Once you take Shiva’s sacrament into your body, feeling presence starts coming back to life. As more and more masses of sensation keep coming forth out of their unfelt shadows, you also start becoming aware that within the sensation is a motive force, an urgency to move in some manner as a natural response to that awareness. Shimmering sensations flow on their own gentle stream, and you can ride along easily on their current. Compacted sensations of constriction, tension, and pain will generate a more intense current, and the motions that occur will naturally be different.
An East Indian teacher of mine once told me, in response to a question about the extremes of contracted pain and expansive openness that I would move between: “The energies informing each are exactly the same.
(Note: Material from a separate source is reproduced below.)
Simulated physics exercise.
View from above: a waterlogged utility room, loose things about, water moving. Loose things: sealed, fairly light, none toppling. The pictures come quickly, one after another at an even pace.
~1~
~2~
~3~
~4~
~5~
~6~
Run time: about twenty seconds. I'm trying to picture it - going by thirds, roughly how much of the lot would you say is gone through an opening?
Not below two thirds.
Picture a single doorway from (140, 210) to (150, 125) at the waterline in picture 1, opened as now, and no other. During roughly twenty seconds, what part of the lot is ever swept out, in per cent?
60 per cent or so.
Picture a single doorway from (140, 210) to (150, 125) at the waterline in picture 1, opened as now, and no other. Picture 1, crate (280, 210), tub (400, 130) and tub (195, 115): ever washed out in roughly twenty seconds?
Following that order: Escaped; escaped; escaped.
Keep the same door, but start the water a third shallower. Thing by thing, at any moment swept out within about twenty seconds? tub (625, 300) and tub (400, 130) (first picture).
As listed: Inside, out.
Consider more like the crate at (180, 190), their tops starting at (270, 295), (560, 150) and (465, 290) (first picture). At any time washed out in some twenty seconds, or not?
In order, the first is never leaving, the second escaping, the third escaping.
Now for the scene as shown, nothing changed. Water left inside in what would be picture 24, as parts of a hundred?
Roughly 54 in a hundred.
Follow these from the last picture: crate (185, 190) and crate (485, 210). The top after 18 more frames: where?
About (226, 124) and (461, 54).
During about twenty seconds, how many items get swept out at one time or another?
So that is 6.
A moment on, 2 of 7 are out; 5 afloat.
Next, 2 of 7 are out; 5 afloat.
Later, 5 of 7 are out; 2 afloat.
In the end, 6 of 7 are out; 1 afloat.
It’s just that with one the energies are flowing, with the other they’re stuck. When you feel overflowing with bliss . . . dance. And then when you feel in great pain . . . dance. Just don’t expect the one dance to look like the other.”
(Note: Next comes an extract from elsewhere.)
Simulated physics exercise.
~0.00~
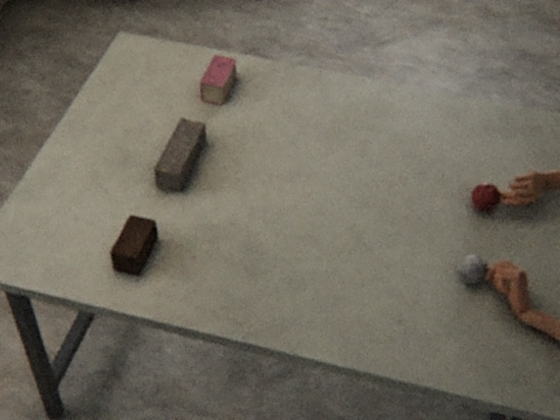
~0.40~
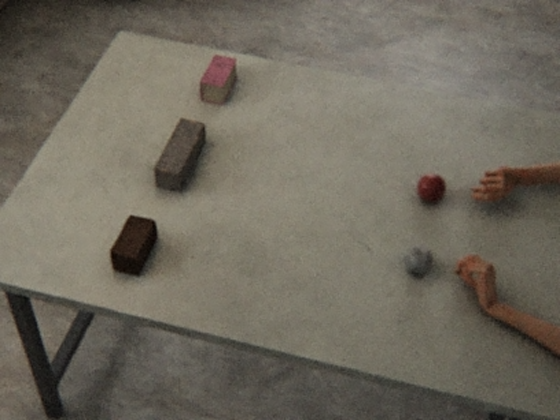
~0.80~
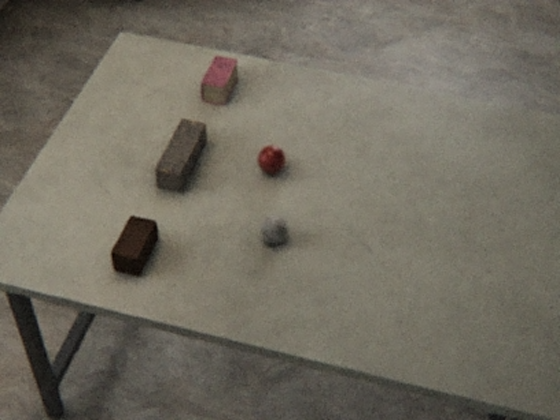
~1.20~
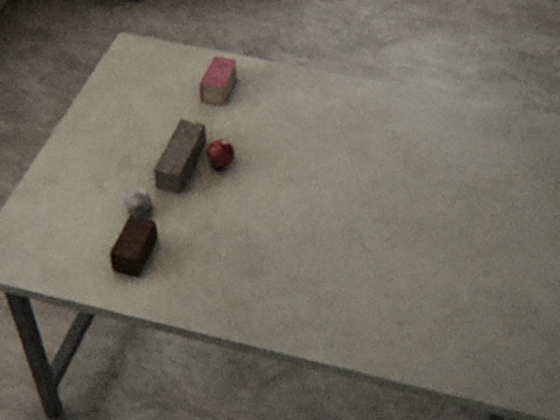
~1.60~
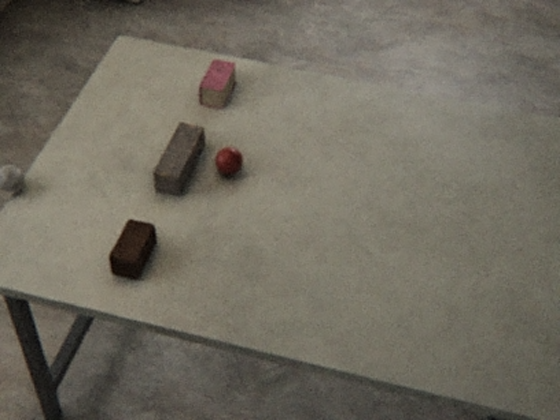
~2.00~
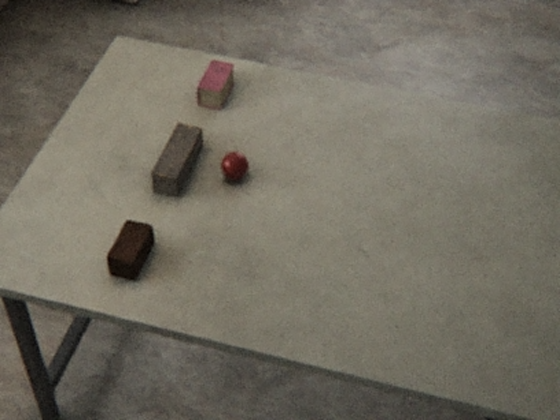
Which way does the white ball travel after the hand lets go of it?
The white ball rolls to the left, passing between the grey and brown blocks.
Every sensation is equally precious. This is easy to understand when feeling presence becomes unified, radiates expansively outward, and merges with the larger current of nature, but much more challenging when—perhaps immediately following such an opening—a layer of deep contraction surfaces. If you try to detour around the layers of painful contraction, you’ll only block your passage through. If you let yourself feel everything—the good, the bad, the beautiful, the ugly—the current keeps moving. The practice is just to keep allowing the currents to move, to keep passing right through body and mind, healing pains, resolving tensions, and exposing ever deeper sedimentary layers of holding and tension to be felt, surrendered to, and released, not unlike how the layers of an onion can be peeled away, in their own time, so that there’s nothing left. Who do you become when you make your way through all the layers of holding in your body until there’s nothing left?
Your physical body is made of the elements of earth, but your experiential body is composed of sensation. When we’re off in our minds, with thoughts thinking themselves and our body sleepy and removed, sensations are likely to be dull, perhaps with specific areas of chronic pain, and sometimes, if the thought is so very captivating, we may just not feel any sensations at all.
Your Shiva body is your physical body awakened, composed of earth elements but vibrantly felt as awakened flows of sensations and currents of felt energies. When you feel into an area of your physical body that feels taut, tense, or overly still, the natural impulse of the body is to move in response. Through the motions of a spontaneous stretch, the tension dissipates, and the current of the life force can be felt to flow more freely again. Holding the body still, holding back its innate impulse to move, blocks the current of the life force just as a lock in a canal blocks the flow of water, so, as Shiva’s sacrament starts making itself felt in your body, let yourself move. So often we hear people saying—at times in their lives when they’ve perhaps fallen into a kind of rut—that they feel stuck. Doesn’t it make sense that the way to deal with feeling stuck is to start moving?